One infant was in a child restraint, however two others were sitting on the back seat unrestrained and a fifth was curled up in the foot well behind the front passenger seat.
He urged community members who choose to drive without wearing a seatbelt not to think about the possibility of being pulled over by police and receiving a $330 fine, but to think about him in his office, trying to explain to a family how their loved ones' decision not to wear a seatbelt had contributed to either their life altering injuries, or death.
The plea comes at a particularly poignant time. Last February saw a spike in road trauma, by which 33 people had lost their lives across the state and 18 of those lives lost in Western Victoria.
"That was more than four people a week losing their lives on western region roads which is extremely disturbing to us and has a huge impact on the community," he said.
"It's important that in February this year we ensure that we don't have the same amount of trauma on our roads."

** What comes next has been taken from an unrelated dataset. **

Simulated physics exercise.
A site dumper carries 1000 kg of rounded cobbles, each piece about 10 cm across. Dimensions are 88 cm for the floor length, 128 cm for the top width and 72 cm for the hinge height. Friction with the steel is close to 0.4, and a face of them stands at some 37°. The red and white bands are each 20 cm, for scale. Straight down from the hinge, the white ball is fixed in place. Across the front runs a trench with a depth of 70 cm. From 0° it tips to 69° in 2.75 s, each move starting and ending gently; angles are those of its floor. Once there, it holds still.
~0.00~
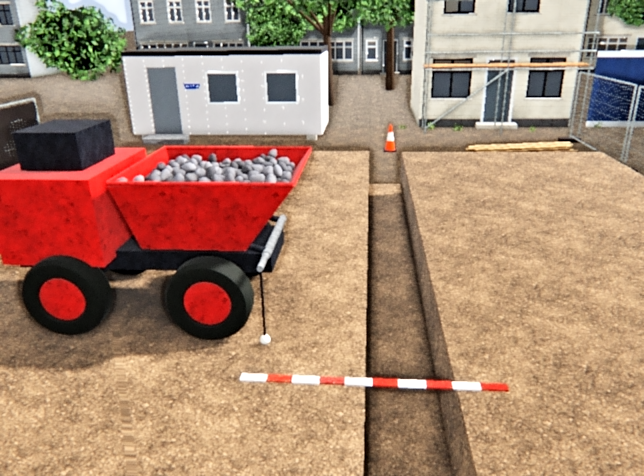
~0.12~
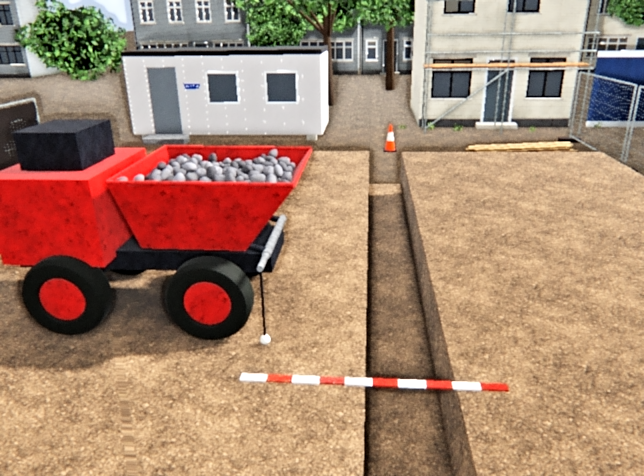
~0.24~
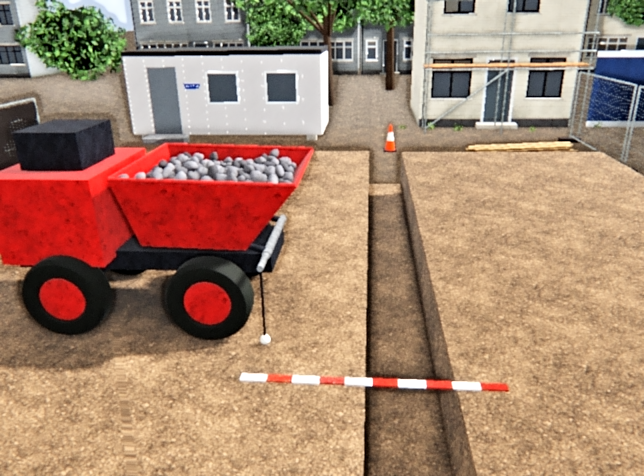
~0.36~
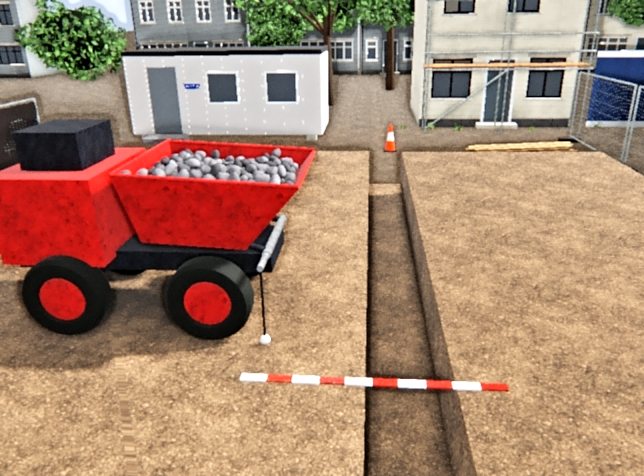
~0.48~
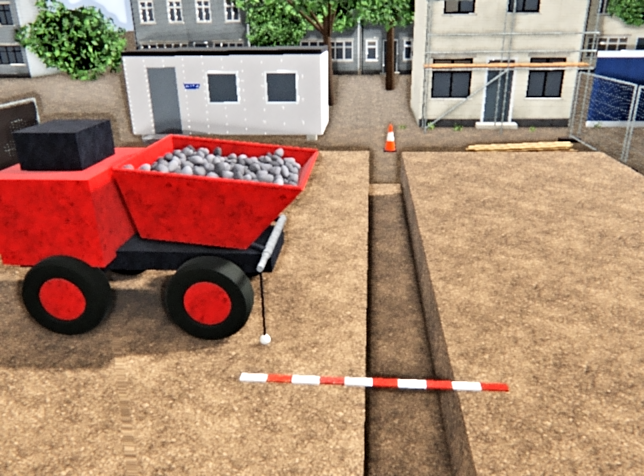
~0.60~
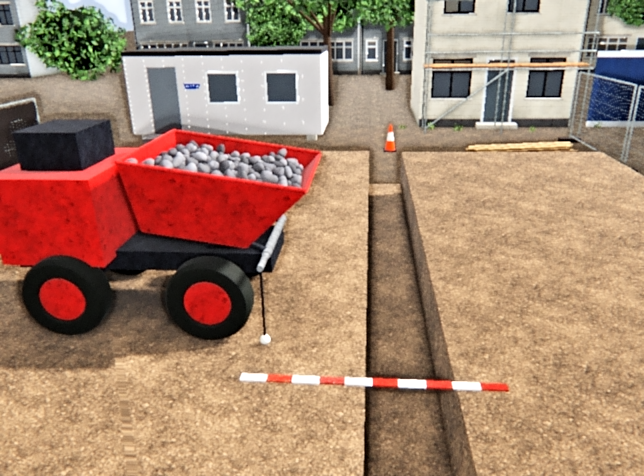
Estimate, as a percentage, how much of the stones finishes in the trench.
I would say roughly 100 per cent.
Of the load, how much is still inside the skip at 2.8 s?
Still inside: Around 60 %.
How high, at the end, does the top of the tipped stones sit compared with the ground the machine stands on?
Top of heap: Approx. 10 cm above the machine's ground.
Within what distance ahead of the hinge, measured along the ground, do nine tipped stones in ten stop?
Around 150 cm ahead of the hinge.
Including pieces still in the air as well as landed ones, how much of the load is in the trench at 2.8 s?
40 per cent, give or take.
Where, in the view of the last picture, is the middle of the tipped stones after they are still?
I'd point to around (402, 353).
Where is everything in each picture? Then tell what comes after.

Senior Sergeant Young said that across the region police were continuing to see road trauma being driven by speed, fatigue, impairment and distractions, while vulnerable road users such as pedestrians were increasingly being represented.
"This is not an issue that we can enforce our way out of and we are calling on all road users to assist by planning your journeys, allowing extra time to get to destinations, driving to the road conditions, not driving whilst tired or intoxicated and not driving whilst distracted which includes all distraction not just mobile phones and electronic devices," he said.